St Anton is the largest ski resort in the Arlberg ski area, which also includes Lech, Zurs, and the village of St Christoph and St Jakob. The combined Arlberg ski area offers hundreds of miles of groomed runs and ski trails for skiers and snowboarders.

The most prominent point in St Anton is the Valluga summit from which runs one of the best and longest intermediate ski slopes in Europe, taking skiers all the way down to the valley floor. There are many more choices for intermediate skiers on holiday in Lech and Zurs, which also offer some of the best off-piste skiing in Europe.

Thanks to the Flexenbahn cable car, it's now much easier to get from St Anton to Lech and Zurs. Due to their north-facing slopes and position at the end of the valley, Lech and Zurs offer reliable snow and comparatively uncrowded slopes.

The best skiing for beginners is in St Christoph or Rendl. There are two ski schools in operation, run under the same umbrella, both employing hundreds of instructors and guides with a solid reputation for excellent tuition and service.

St Anton is also known for having some of the best snowboarding terrain in Austria, with a vast array of natural obstacles, steep powder fields, and drop-offs providing thrilling free-riding. Gampen, Kapall, and Rendl are recommended for boarders and Rendl has a terrain park.


Shopping along St Anton's pedestrianised main street is quite laid-back, with plenty of cosy bars and cafes where shoppers can rest their feet. St Anton's shops tend to be expensive but the quality of merchandise is good. There are numerous ski shops, as well as jewellers, antique stores, and clothing boutiques.


Dining out in St Anton is a diverse and satisfying experience, with everything from burgers to vegetarian meals on offer at establishments that keep cooking until well after midnight. For five-star dining in St Anton, try the luxury hotels such as Raffl's St Antoner Hof or Alte Post. Exhausted skiers wanting a hearty meal can seek out traditional Austrian fare. Some of the best in St Anton is served up at the Sporthotel, where a variety of sausages can be savoured with an accompaniment of potatoes and sauerkraut, all reasonably priced. Game and dumplings also appear on most St Anton menus. Fondue can be enjoyed at the Montjola, one of the oldest restaurants in the area.
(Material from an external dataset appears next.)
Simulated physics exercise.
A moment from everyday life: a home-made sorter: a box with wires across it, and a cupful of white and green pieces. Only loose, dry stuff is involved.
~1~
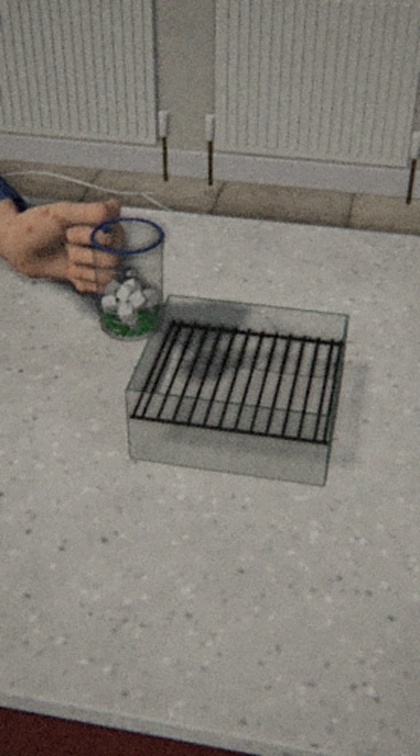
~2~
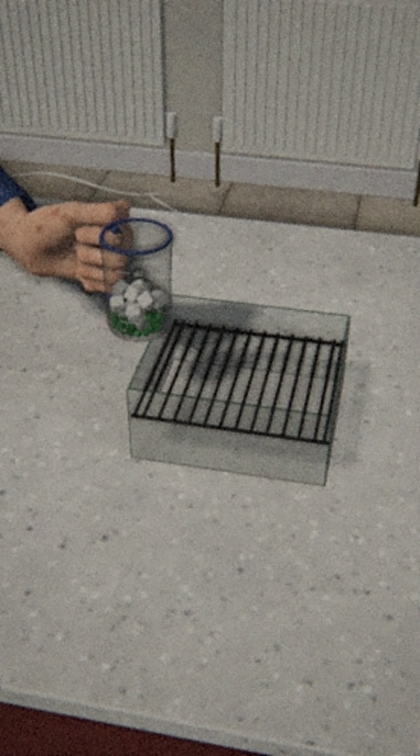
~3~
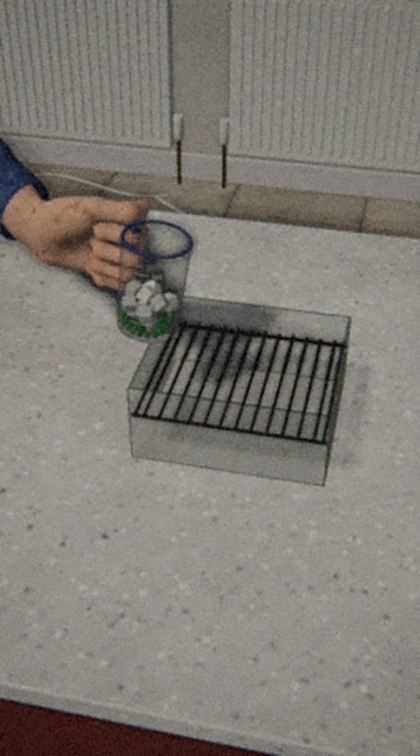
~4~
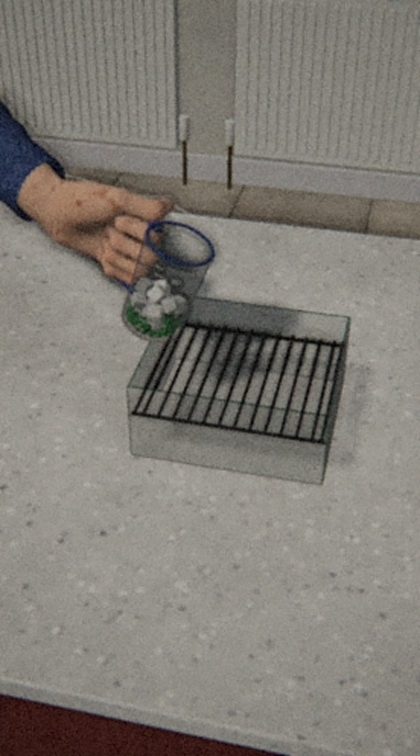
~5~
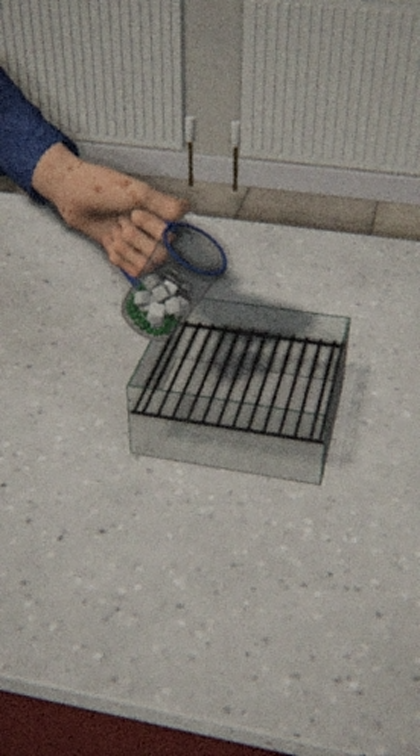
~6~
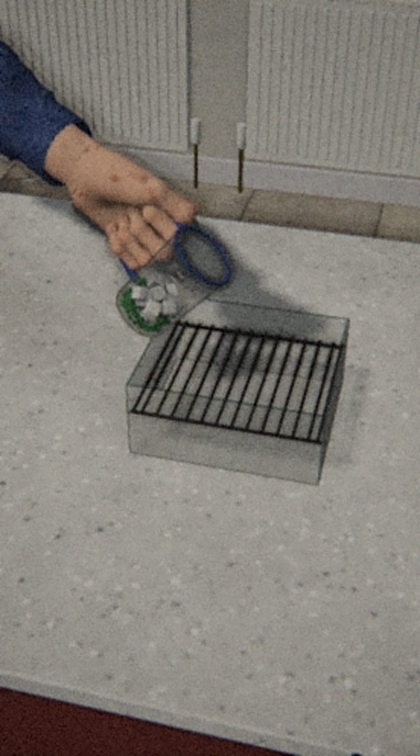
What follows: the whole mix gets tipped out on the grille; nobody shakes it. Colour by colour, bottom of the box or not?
White ones: Not; green ones: Bottom.
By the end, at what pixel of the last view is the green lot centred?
In the last picture its middle settles near (225, 415).
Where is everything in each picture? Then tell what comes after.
Cup at (130, 281), upright; rack at (309, 386), 14 wires across; white dice-shaped beads at (127, 293), wider than the gaps; green sweets at (126, 322), narrower than the gaps, in the first picture.
Cup at (138, 281), upright; green ones at (133, 322), in the second picture.
Cup at (152, 283), tipped 7°; white ones at (148, 295), in the third picture.
Cup at (165, 284), tipped 19°; green ones at (147, 319), in the fourth picture.
Cup at (171, 284), tipped 30°; white ones at (152, 304), in the fifth picture.
Cup at (171, 285), tipped 41°; rack at (307, 387); white ones at (147, 300); green ones at (139, 309), in the sixth picture.
Then, 0.31 s after the last picture, white ones, all in the cup; green ones, all in the cup.
Then, 0.64 s after the last picture, white ones, all in the cup; green ones, all in the cup.
Then, 1.04 s after the last picture, white ones, a small part in the cup, nearly all on or over the wires; green ones, about a third in the cup, about half on or over the wires, a stray few under the rack.
By the end, white ones, all on the wires, none under the rack; green ones, a stray few on the wires, nearly all under the rack.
The club and bar scene in St Anton is very lively, and less expensive than some of the other European ski resorts. The legendary Krazy Kanguruh Bar on the mountainside, and the MooserWirt Bar, are both usually packed with skiers and snowboarders after a day on the slopes. Alcohol flows freely to the tune of rock and hip hop in St Anton. The night is long at the numerous other discos and clubs, but for those seeking something more sedate there are quieter, more sophisticated bars in the St Anton hotels.

Holiday activities

Skiing, snowboarding, and partying are the main activities on the agenda in St Anton, but the town does offer alternatives. The Arlberg Hotel has a spa and a swimming pool, and there's also a bowling alley and indoor tennis and squash courts.

Any negatives?

St Anton's south-facing slopes can get slushy by the end of the day, particularly in spring, and the lower beginner slopes can get quite crowded.